Oh, I’m sorry, that’s something I was writing for later.
John responded with a very funny speech complaining how nobody ever mentioned his fucking humility, a line Mike Nichols found so hilarious he told John he was going to steal it.
Shortly after this tribute, Tania, Lily, and I were in Encino when the Northridge earthquake hit, on January 17 at four thirty in the morning. We were just four and a half miles from its epicenter in Reseda, in the San Fernando Valley. It had a 6.7 magnitude and lasted for an interminable twenty seconds.
I was awoken by Nikolai, the dog, just after four in the morning, and took him outside, but he just stood there looking confused, so I went back in with him. No sooner had I climbed into bed than the earthquake struck. It was like the sound of an express train coming through the bedroom. I held on to Tania while the bed bounced, until the whole house finished shaking and we could run and check on Lily. It seemed like an eternity and we found her underneath a clown picture, which had fallen off the wall but fortunately missed her. Downstairs the house was a mess, but Wee and I turned off the gas, swept up the broken glass, and we all went back to bed. The house continued rocking and swaying with aftershocks all night long. Even the dog jumped into our bed after a particularly big tremor. We were on Balboa Avenue, which at one point that night was both flooded and on fire. The wail of car alarms echoed round the valley. It was eerie.

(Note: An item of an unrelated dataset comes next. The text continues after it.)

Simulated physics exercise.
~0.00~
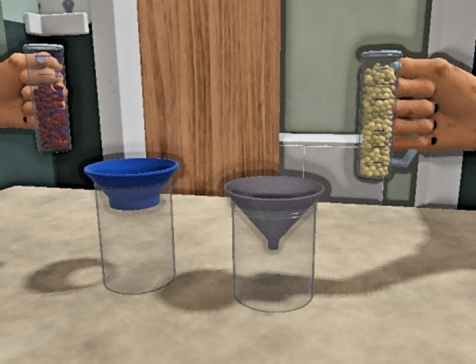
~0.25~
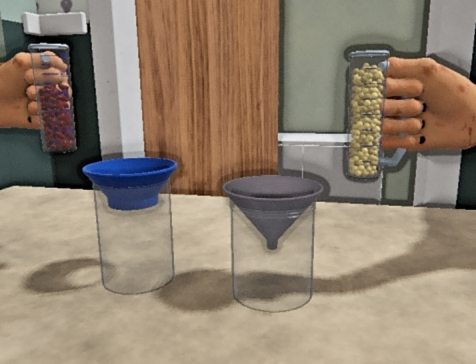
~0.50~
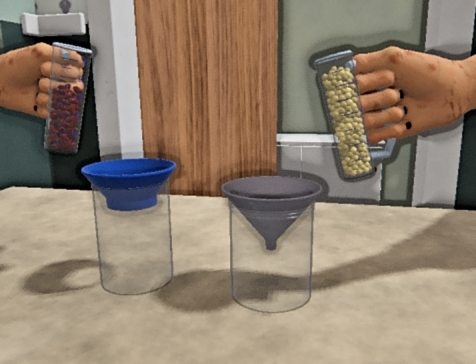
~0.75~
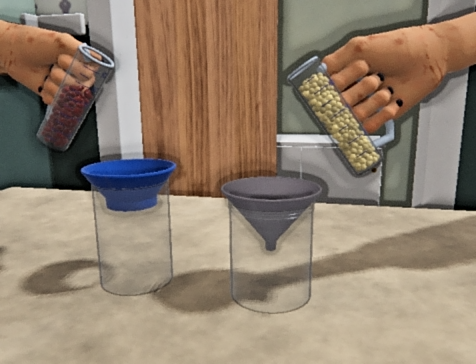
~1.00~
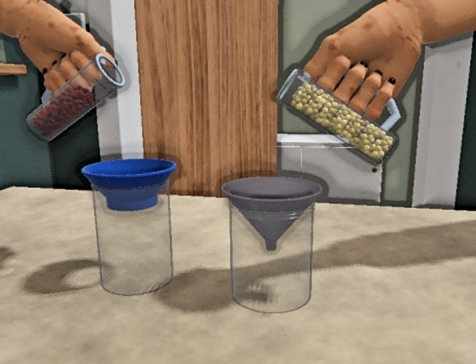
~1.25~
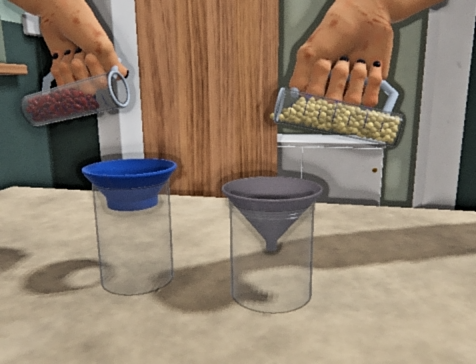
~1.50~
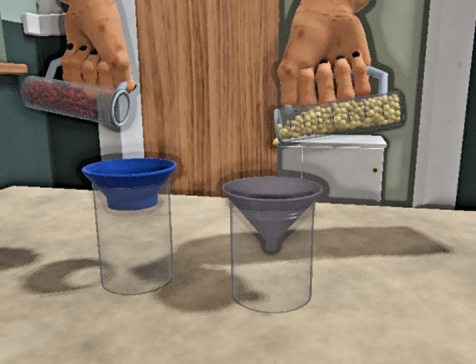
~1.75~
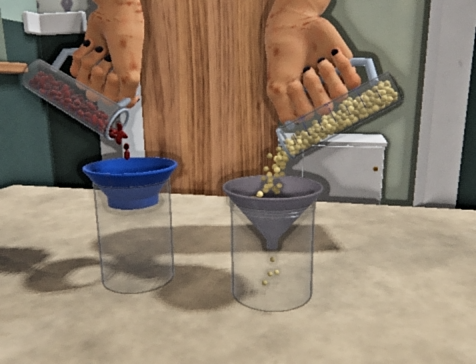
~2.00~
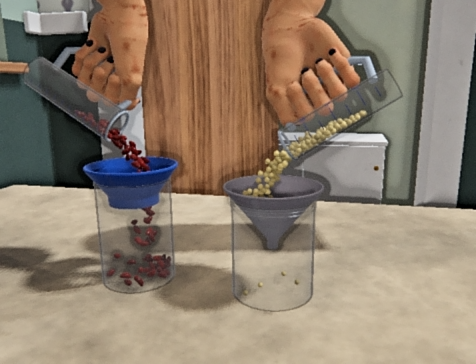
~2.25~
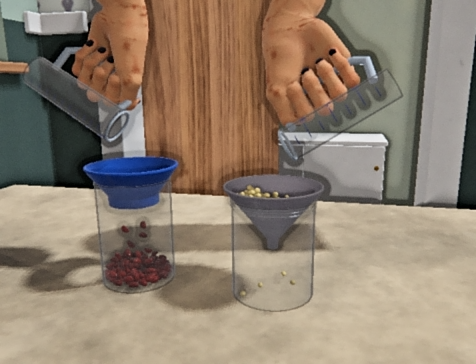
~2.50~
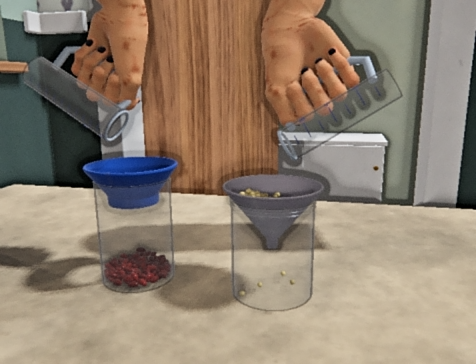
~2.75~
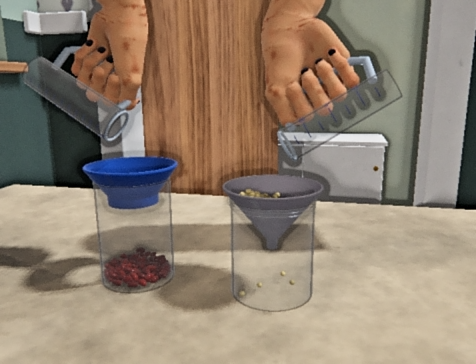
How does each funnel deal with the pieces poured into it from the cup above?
The blue funnel on the left lets all of its red pieces through into the jar. The grey funnel on the right jams, holding nearly all of its yellow pieces while only a few reach the jar.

The house belonged to our friend Dave Stewart (of Eurythmics) and, fortunately for us, he was seriously paranoid about earthquakes, and had built it to three times code, so while it bounced a lot, it withstood the initial earthquake and the three weeks of aftershocks. The power was back on by noon the next day and we sat in the Jacuzzi and discussed what to do. Nobody was very keen on returning to an English January. The general consensus was that since that was “the big one,” we might as well stay. Eventually I took some geological maps and discovered where granite and limestone intersected and bought a house there. I would start again.